Il 18 ottobre, quando il Tribunale Nazionale ha incriminato per indizi di terrorismo lo Tsunami Democràtic e il giudice García Castellón ha ordinato di chiudere il sito della piattaforma, le reazioni non si sono fatte attendere molto. Su Telegram è arrivato un lungo messaggio dove si può leggere anche: “Comincia la censura, così come ai tempi del 1 ottobre. La domanda è: credete che uno Tsunami si possa fermare?”. Il sito si è spostato su un altro indirizzo e sono arrivate le indicazioni per aggirare la censura. Censura che è valsa alle autorità spagnole una “tirata di orecchie” da parte della Commissione Europea, che le ha invitate a “trovare l’equilibrio” tra “garantire la libertà d’espressione e il mantenimento dell’ordine pubblico e della sicurezza”.
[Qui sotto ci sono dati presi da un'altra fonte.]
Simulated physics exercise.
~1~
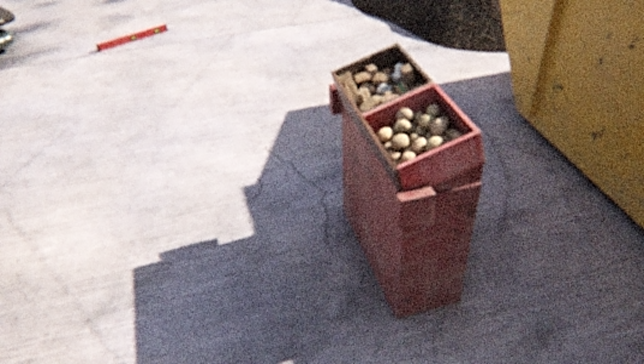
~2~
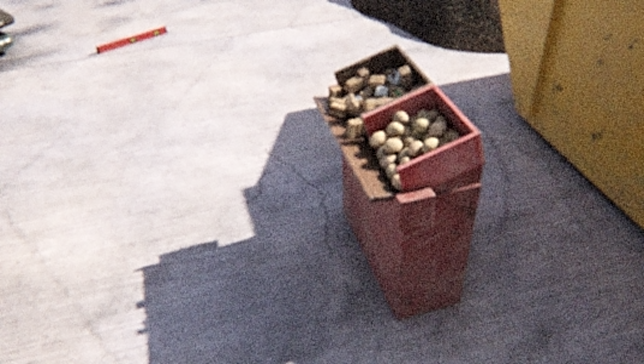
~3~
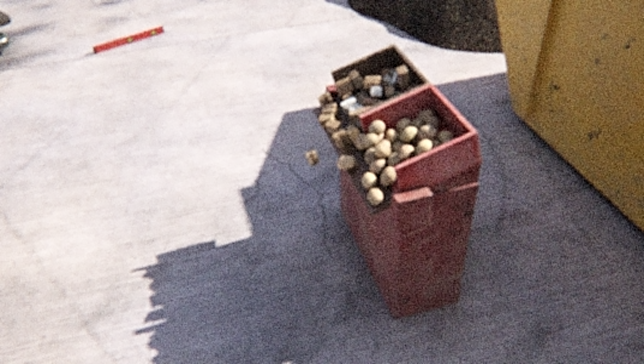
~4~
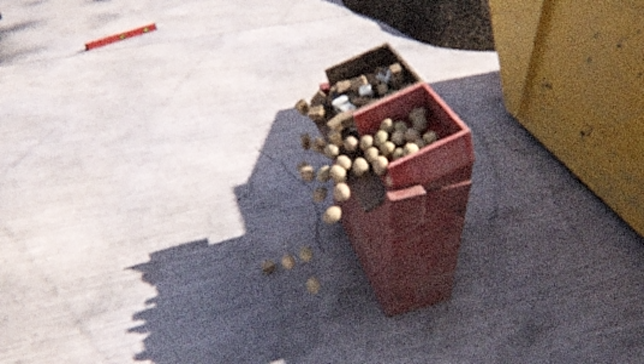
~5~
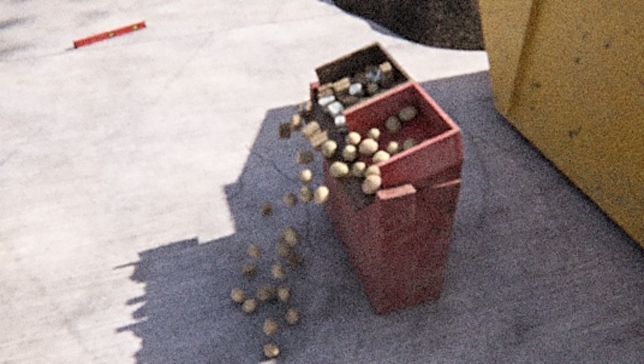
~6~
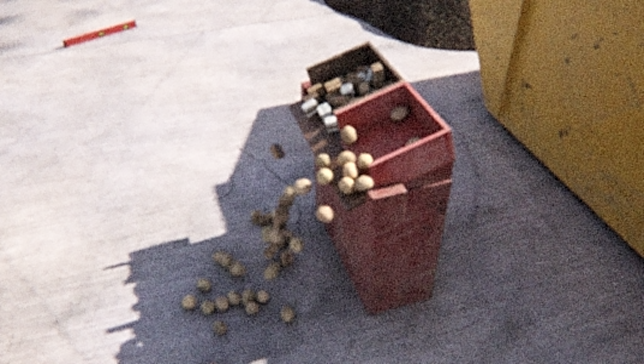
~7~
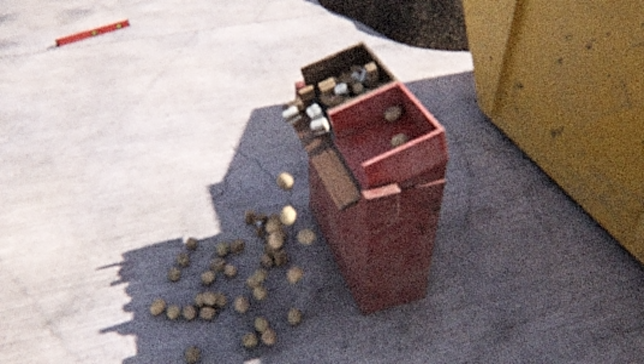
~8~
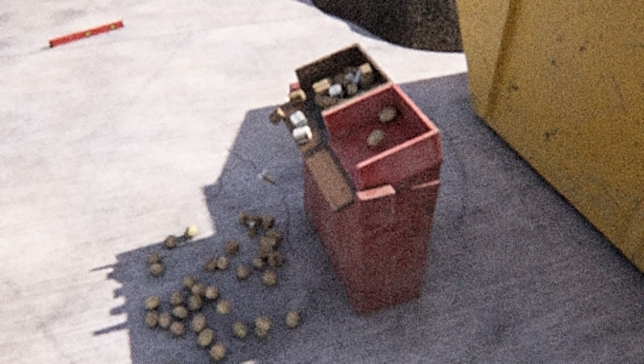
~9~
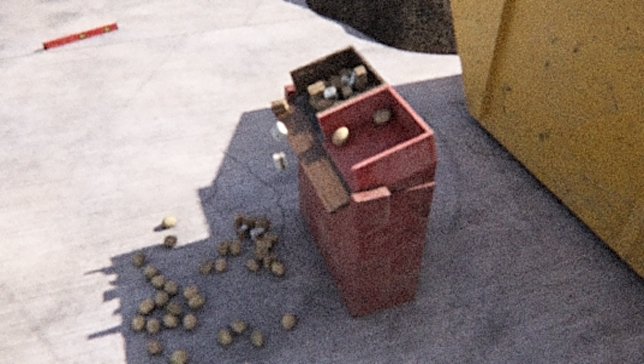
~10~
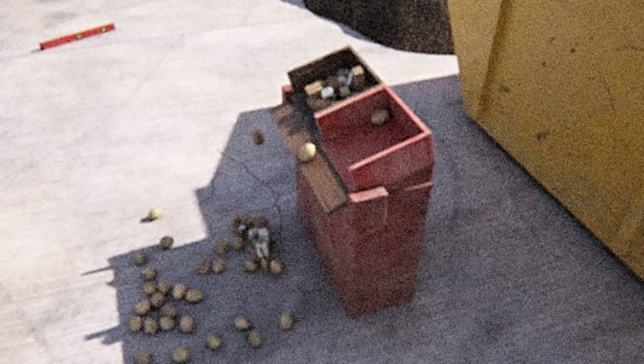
The flap on the front of two sloping chutes dropped open, and potatoes poured from the red one onto the ground at the left while little parcels tumbled from the black one, leaving the red chute nearly empty and the black one still partly filled.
Intanto gli ultimi messaggi arrivati sul canale Telegram indicano intenzioni salde: gli esempi storici chiamati in causa sono il Mahatma Gandhi, Nelson Mandela, Rosa Parks e Martin Luther King. C’è da vedere quanto durerà questo braccio di ferro con le autorità e se gli tsunamisti riusciranno nel loro intento di potersi sedere a un tavolo per discutere una possibile soluzione.